【エルサレム=井上道夫】パレスチナ自治区ガザへの攻撃を停止したイスラエル軍は18日、一部の地上部隊の撤退を始めた。オルメルト暫定首相も同日の会見で「できるだけ早く撤退させたい」と述べた。イスラエルは今後、ガザを支配するイスラム過激派ハマスの出方を見据えたうえで、駐留規模の縮小や完全撤退の時期を検討するものとみられる。
イスラエル軍の報道担当者は朝日新聞に対し、「軍は徐々に撤退を始めている」と語った。またAFP通信は、ガザ市周辺に展開していたイスラエル軍の戦車や歩兵が、境界線に向けて撤退を始めたと伝えた。

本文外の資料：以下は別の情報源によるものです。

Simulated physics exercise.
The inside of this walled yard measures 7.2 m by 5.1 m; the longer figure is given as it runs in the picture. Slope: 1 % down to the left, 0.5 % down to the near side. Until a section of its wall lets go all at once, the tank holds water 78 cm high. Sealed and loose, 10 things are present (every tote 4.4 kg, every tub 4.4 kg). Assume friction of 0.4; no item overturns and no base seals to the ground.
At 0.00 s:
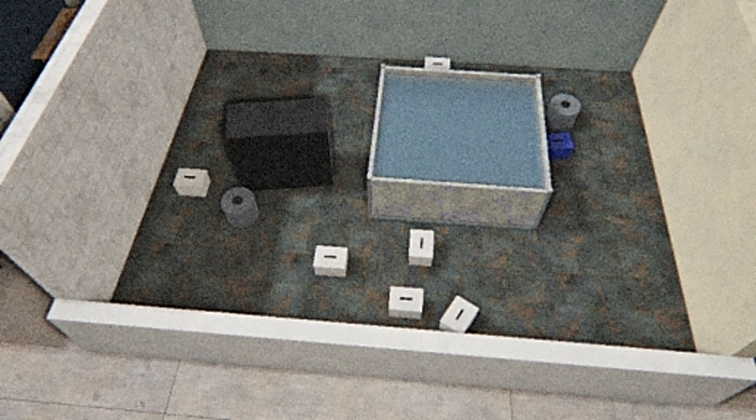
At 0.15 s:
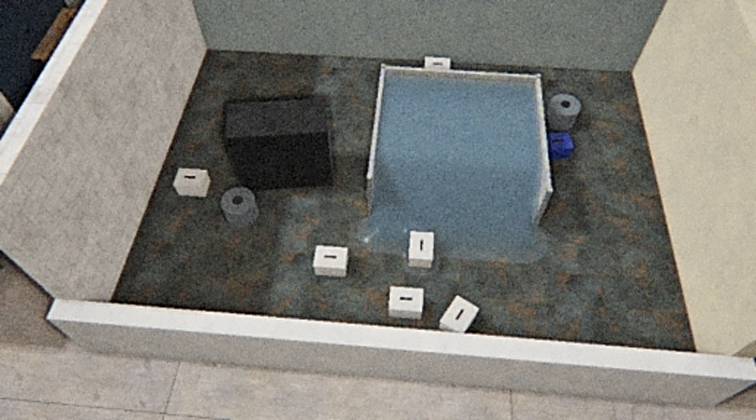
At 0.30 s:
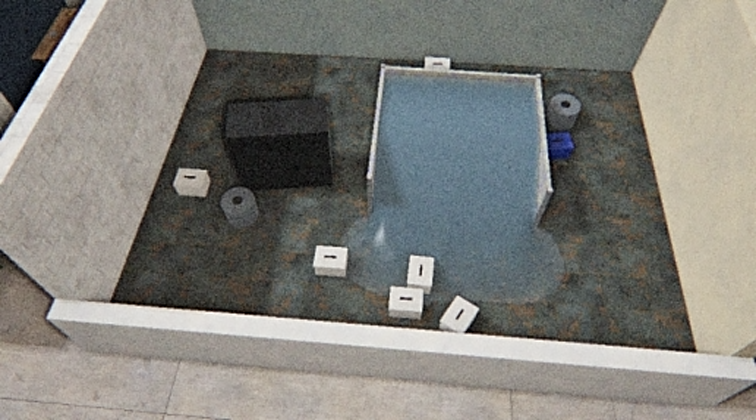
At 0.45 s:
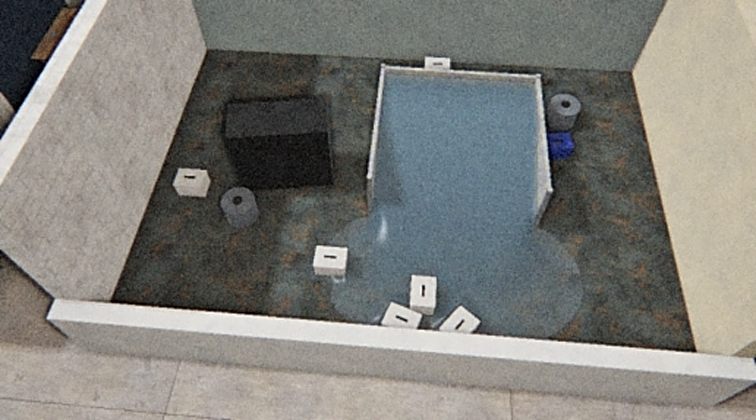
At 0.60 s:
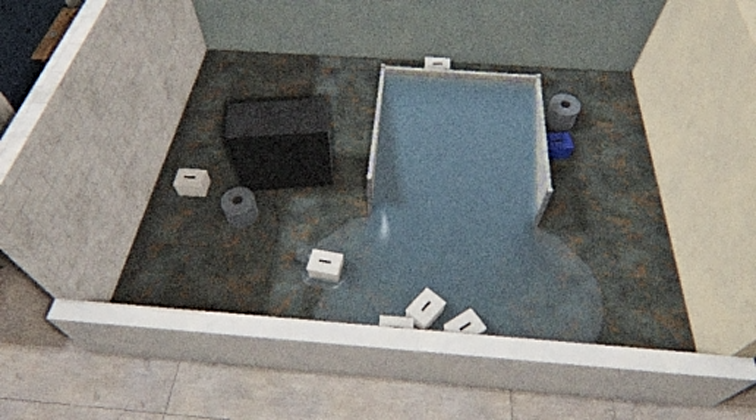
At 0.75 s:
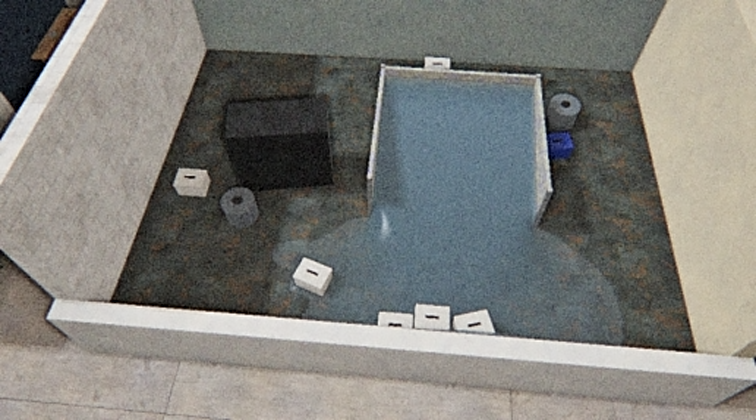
A large square tank of water lost its front wall in a walled yard, and the water spread across the floor, pushing several white boxes toward the front wall while the dark block stayed put.
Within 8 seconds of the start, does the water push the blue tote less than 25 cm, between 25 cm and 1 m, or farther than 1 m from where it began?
Farther than 1 m.
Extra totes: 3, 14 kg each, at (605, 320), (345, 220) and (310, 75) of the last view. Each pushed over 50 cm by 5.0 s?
Listed order gives above the limit, within the limit, within the limit.
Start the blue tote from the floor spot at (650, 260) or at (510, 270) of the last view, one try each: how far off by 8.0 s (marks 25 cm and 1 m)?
Run 1: It is pushed far off. Run 2: It is pushed far off.
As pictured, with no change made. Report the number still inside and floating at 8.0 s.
Of them, 10.
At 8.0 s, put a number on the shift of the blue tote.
300 centimetres.
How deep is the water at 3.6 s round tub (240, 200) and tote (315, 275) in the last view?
13 and 21 cm.
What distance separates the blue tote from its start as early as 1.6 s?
I'd put it at around 0 cm.
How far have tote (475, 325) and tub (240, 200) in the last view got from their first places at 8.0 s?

同通信などによると、オルメルト氏は、ガザ情勢を協議するため同国を訪問したサルコジ仏大統領ら欧州首脳との共同会見で「我々はガザにとどまることを望んでいない。情勢が安定すれば、軍を撤退させる」と語った。
一方、イスラエル軍の1週間以内の撤退やガザの封鎖解除を要求し、18日に停戦に入ったハマスのハニヤ首相は同日のテレビ演説で「敵(イスラエル)は目的に達することに失敗した。民衆の勝利だ」と述べた。また、ハマス側の停戦表明については「思慮ある、責任をわきまえた判断」と語った。
ただ、イスラエル軍が1週間以内の完全撤退や封鎖解除に応じるかは不明。要求が満たされなければハマス側が攻撃を再開する可能性もあり、安定的な停戦が実現するかどうかは予断を許さない状況だ。